Her: Yea, that makes me think. Why would I stock someone who can destroy me? I think it's time to throw in the towel and put down the night vision binoculars.
Me: Haha, I was having fun, but it's cool. I'm sure I'll save another cute girl from a lame date that isn't actually happening in the future
Her: get with the sarcasm :p And I wasn't on a date, punk.
Me: Haha, well u forgot to leave a glass slipper for me...
Her: Yea those things broke as soon as I stepped outside

whoever thought of glass slippers didn't think it through all the way. Haha I'm going to bed. Night
Me: We r actually planning on goin to [city], damn, that was some crazy coincidence we met when we did!
Her: I know. When are you coming here? For your bday?
Me: This weekend, fri and sat
Her: For ur bday?
Me: Yea, but we r goin early bc we all work during the week.

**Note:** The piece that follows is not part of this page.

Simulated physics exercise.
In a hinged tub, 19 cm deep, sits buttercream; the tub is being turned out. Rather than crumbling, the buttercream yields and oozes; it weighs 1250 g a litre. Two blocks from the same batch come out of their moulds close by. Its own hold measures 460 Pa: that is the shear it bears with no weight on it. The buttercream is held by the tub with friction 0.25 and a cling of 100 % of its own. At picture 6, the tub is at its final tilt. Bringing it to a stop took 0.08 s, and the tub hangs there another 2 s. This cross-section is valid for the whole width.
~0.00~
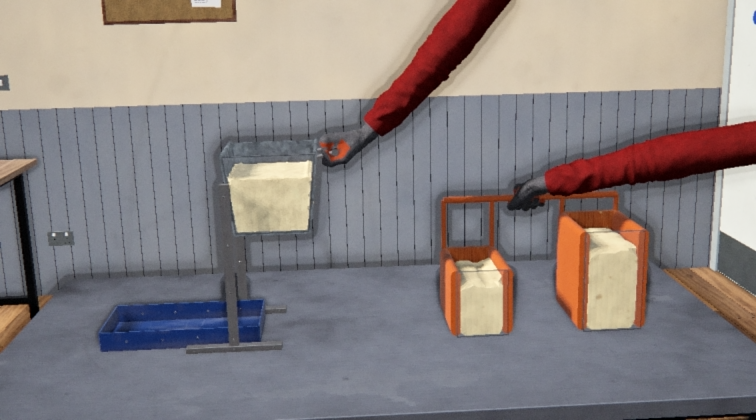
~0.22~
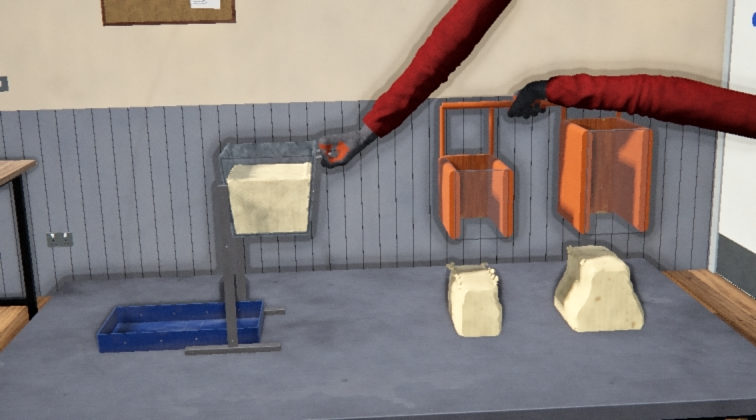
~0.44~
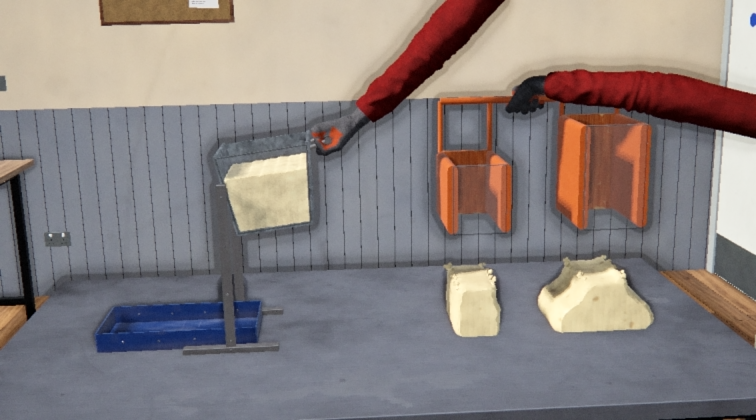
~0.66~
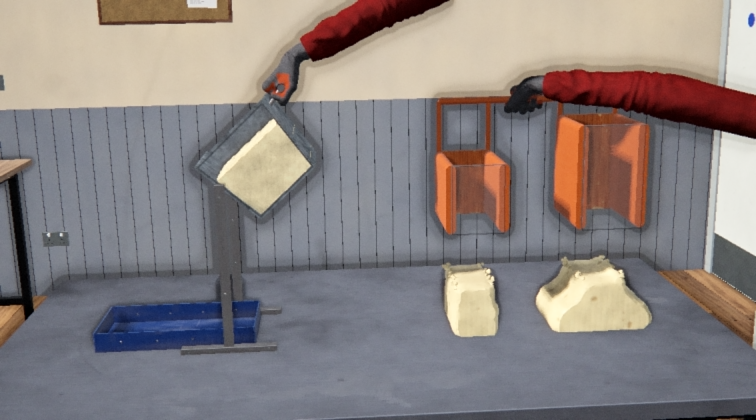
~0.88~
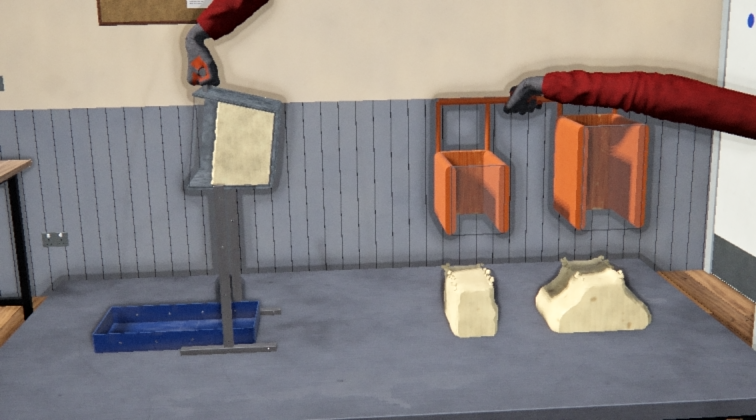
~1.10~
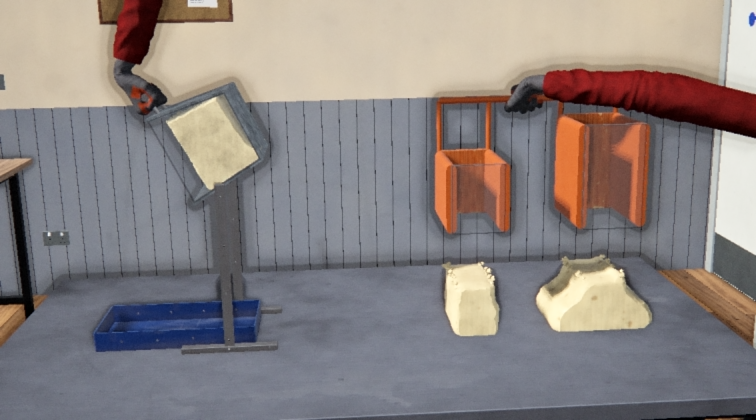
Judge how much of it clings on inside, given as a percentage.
Something like 0 % clings on inside.
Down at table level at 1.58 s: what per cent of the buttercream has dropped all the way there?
75 %.
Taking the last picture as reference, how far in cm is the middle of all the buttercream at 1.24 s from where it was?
Displacement noted: Approx. 9 cm... about that.
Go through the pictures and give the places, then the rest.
The first picture shows handle-side rim at (313, 153), tilt 0 degrees; top of the buttercream at (310, 176); blocks stand 14 cm, 22 cm (left to right).
The second picture shows handle-side rim at (312, 155), tilt 0 degrees; top of the buttercream at (310, 177); blocks stand 14 cm, 18 cm (left to right).
The third picture shows handle-side rim at (305, 144), tilt 7 degrees; top of the buttercream at (301, 168); blocks stand 14 cm, 14 cm (left to right).
The fourth picture shows handle-side rim at (261, 103), tilt 43 degrees; top of the buttercream at (274, 126); blocks stand 14 cm, 14 cm (left to right).
The fifth picture shows handle-side rim at (194, 97), tilt 83 degrees; top of the buttercream at (218, 104); blocks stand 14 cm, 14 cm (left to right).
The sixth picture shows handle-side rim at (148, 123), tilt 115 degrees; top of the buttercream at (216, 100); blocks stand 14 cm, 14 cm (left to right).
After 1.24 s, the tub is at 116 degrees and holds 73 %.
After 1.41 s, the tub is at 116 degrees and holds 12 %.
After 1.58 s, the tub is at 116 degrees and holds 0 %.
After 1.75 s, the tub is at 116 degrees and holds 0 %.
After 3.10 s, at the end, the tub is at 116 degrees and holds 0 %.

Her: Where are you going to be stayig
Me: Either a hotel or with some friends of friends
Me: Maybe both, u sure can't seem to wait to stare at my butt again can u!? Haha
Her: That's exactly what it is. Do you know what bars/clubs you'll be going to
Me: The sarcasm means its not my butt, what the hell were u staring at? That's my money maker
Her: That was not sarcasm. But tthat statement was :p what places are you gonna be going to {this girl is pretty witty and quick}
Me: I'll give u a call when I get finished up at the gym...
Her: Word
GOD, that was alot to copy and paste from phone to email etc. I hope you enjoyed reading it... I've got a little natural game but not alot.